日本を含めたアジアの国々では、月に“うさぎ”がいると考える文化がある。その一方で、欧州などでは、月の模様が“人”もしくは“人の顔”であるという文化が見られる。一般的に月とうさぎや顔が結びつくのは、月面の模様がうさぎや顔に似ているためとされる。また文化人類学では、月の満ち欠けとうさぎの繁殖性の高さにより、両者が共に豊穣のシンボルになったためという説明がなされることから、模様による結びつきは「形状」の類似、シンボルによる結びつきは「習性(動きのパターン)」や「機能(与える印象)」の類似といえる。庄司研究員は今回の研究で、前者を「静的類似性」、後者を「動的類似性」と命名。ただし人間には元々の文化的な偏りがあるため、月の模様とうさぎの形状の類似度を見積もるのは容易ではないとする。

そこで庄司研究員は今回、OpenAIによって2021年に開発・公開されたAI「Contrastive Language-Image Pretraining(CLIP)」を用いて、異なる緯度で見た時の月の模様の向きが、“うさぎ”と“顔”のどちらに見えるかを判断させ分類を試み、月の模様の見え方と緯度との関係について考察したとする。なおCLIPは、未学習の物体カテゴリでも画像を判定できる特徴を持つAIだ。

月の見え方は、時刻や季節、見る場所の緯度によって変化する。これは、月を見る我々の視線の向きが変化するためだ。
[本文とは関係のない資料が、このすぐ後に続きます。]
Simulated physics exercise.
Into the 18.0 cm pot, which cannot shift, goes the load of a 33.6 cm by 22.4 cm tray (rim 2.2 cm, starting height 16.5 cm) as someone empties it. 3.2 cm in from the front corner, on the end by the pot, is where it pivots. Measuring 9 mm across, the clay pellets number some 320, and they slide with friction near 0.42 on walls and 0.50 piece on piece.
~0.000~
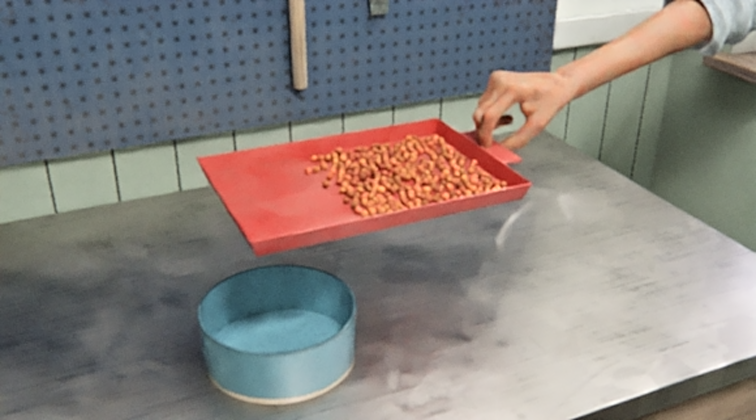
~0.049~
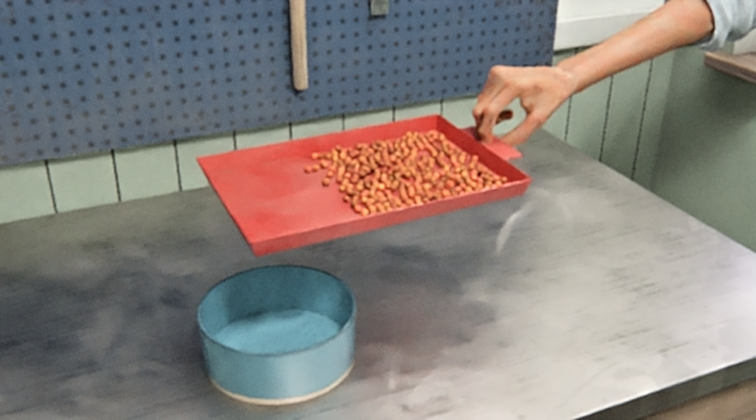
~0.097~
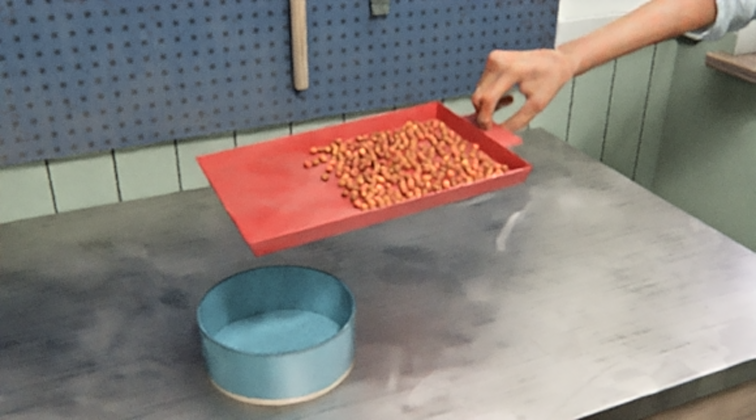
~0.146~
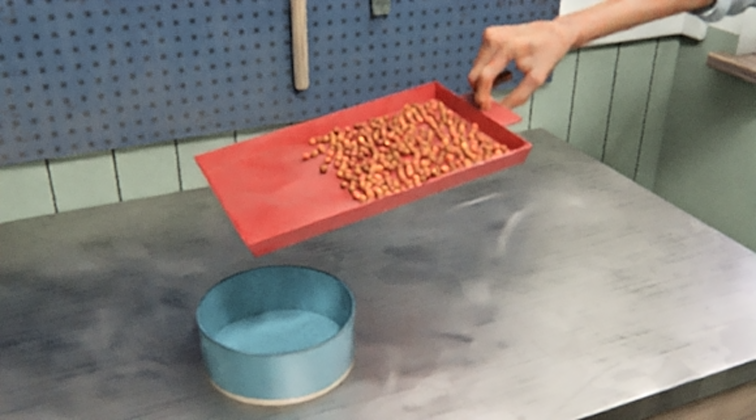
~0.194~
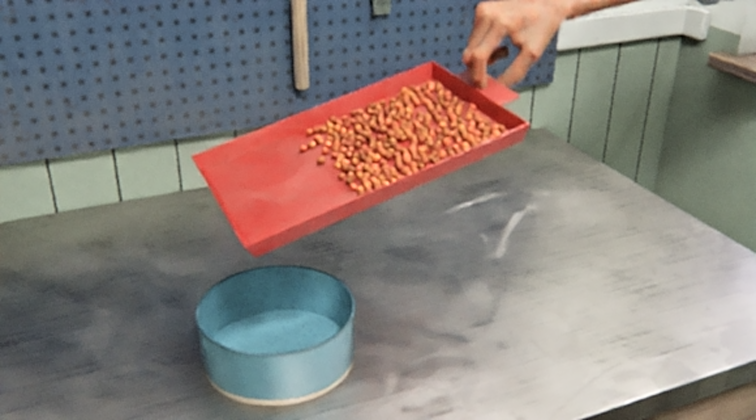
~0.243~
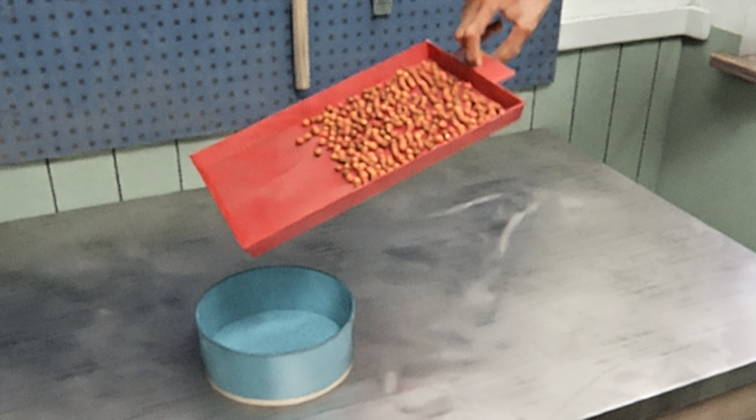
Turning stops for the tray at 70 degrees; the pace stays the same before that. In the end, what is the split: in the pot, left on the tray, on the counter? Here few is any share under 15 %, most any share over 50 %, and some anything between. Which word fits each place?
Pot: Few; tray: Some; counter: Most.
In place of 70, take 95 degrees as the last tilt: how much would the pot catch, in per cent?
Result: Close to 20 %.
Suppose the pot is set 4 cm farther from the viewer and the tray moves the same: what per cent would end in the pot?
Then roughly 5 percent would land in it.
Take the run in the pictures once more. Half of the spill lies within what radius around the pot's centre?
I'd say close to 22 centimetres.
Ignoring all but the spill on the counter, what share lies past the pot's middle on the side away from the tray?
About 100 %.
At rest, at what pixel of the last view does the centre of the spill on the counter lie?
It comes to rest with its centre close to (107, 380).
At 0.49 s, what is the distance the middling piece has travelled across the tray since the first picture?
By then it sits near 5 cm from where it began.
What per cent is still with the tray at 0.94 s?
Close to 30 in a hundred.
After 0.49 s, tilt 45 degrees; the tray holds 100 %, the pot 0 %.
After 0.66 s, tilt 62 degrees; the tray holds 100 %, the pot 0 %.
After 0.94 s, tilt 70 degrees; the tray holds 30 %, the pot 5 %.
In the end, at 1.7 s, pot 5 %, tray 25 %, counter 70 %.
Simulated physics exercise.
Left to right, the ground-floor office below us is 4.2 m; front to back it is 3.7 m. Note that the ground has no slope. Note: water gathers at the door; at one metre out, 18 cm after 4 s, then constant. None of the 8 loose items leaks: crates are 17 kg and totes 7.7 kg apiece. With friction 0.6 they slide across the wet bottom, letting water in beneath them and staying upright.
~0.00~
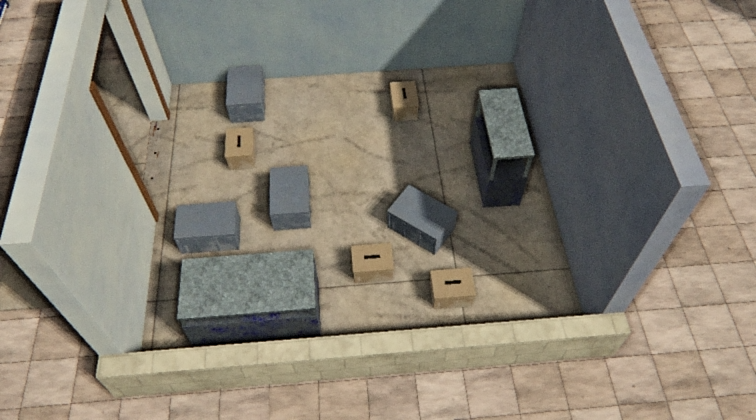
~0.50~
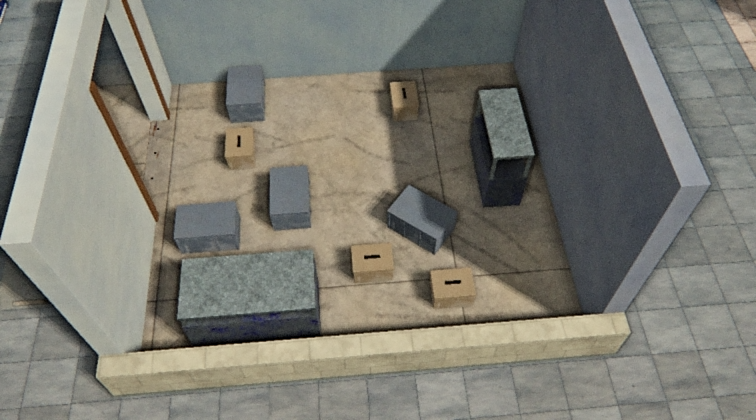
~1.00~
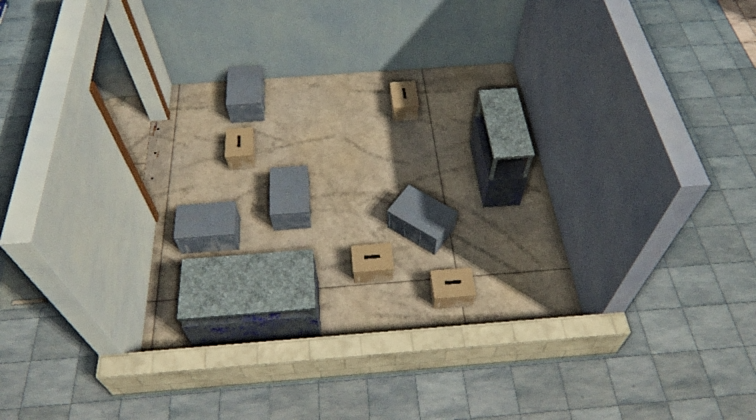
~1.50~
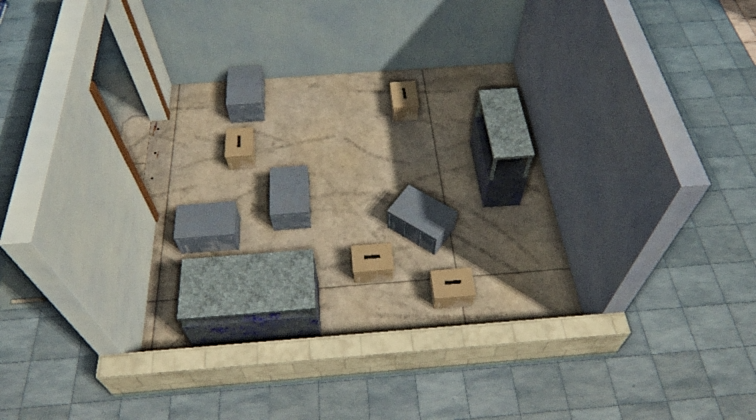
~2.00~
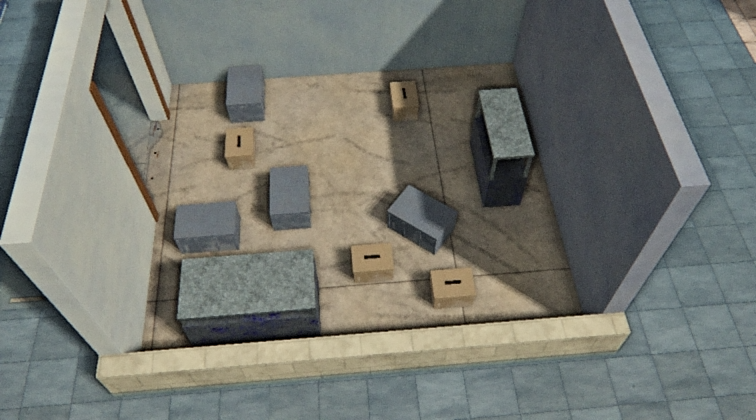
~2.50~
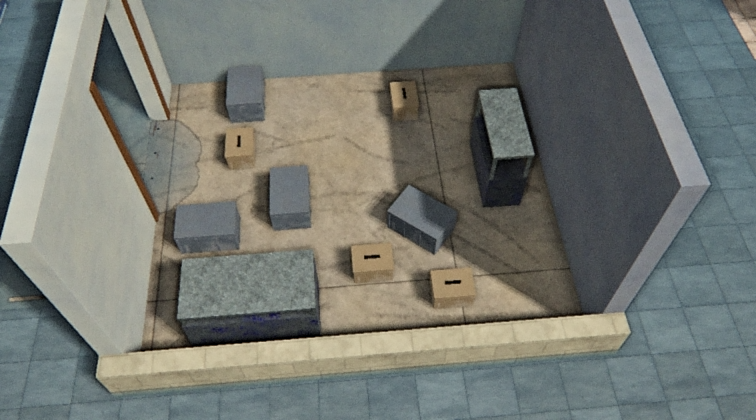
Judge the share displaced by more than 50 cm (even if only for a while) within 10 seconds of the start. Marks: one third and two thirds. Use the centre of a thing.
The moved portion lies in the middle band, a third to two thirds.
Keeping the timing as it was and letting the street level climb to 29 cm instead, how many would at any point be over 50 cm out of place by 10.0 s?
That would give 7.
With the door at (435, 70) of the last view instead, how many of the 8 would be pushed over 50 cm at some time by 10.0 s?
Count: 3.
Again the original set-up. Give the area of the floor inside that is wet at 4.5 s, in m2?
Somewhere around 4.0 m2, roughly.
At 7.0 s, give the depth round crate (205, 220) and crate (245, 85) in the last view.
Roughly 4 and 7 cm.
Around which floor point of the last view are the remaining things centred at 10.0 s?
Somewhere near (415, 196).
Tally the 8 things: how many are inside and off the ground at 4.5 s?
At that time, 0.
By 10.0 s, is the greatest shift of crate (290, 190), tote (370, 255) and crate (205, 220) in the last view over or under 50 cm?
Result, in order: Exceeded / stayed within / stayed within.
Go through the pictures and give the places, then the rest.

今回は、紀元前500年ごろの人々も、現代人と同じように夜の早い時間帯(午後8時)によく月を見ていたと仮定し、またうさぎの耳にあたる部分が低緯度地域において直立する1月の向きが用いられた。

そして、海の領域やコントラストの異なるさまざまな画像を用いたテストの結果、低い緯度で観察される月の模様ほど“うさぎ”に、高い緯度での見え方ほど“顔”に見える傾向があることが判明。これは“月のうさぎ”に関する古い記録がインドや中国に、“月面に顔が見える”という古い記録が欧州に存在していることと整合的だという。またAIが月の模様を判断する際、模様の中心部分に注目する傾向があることも明らかにされた。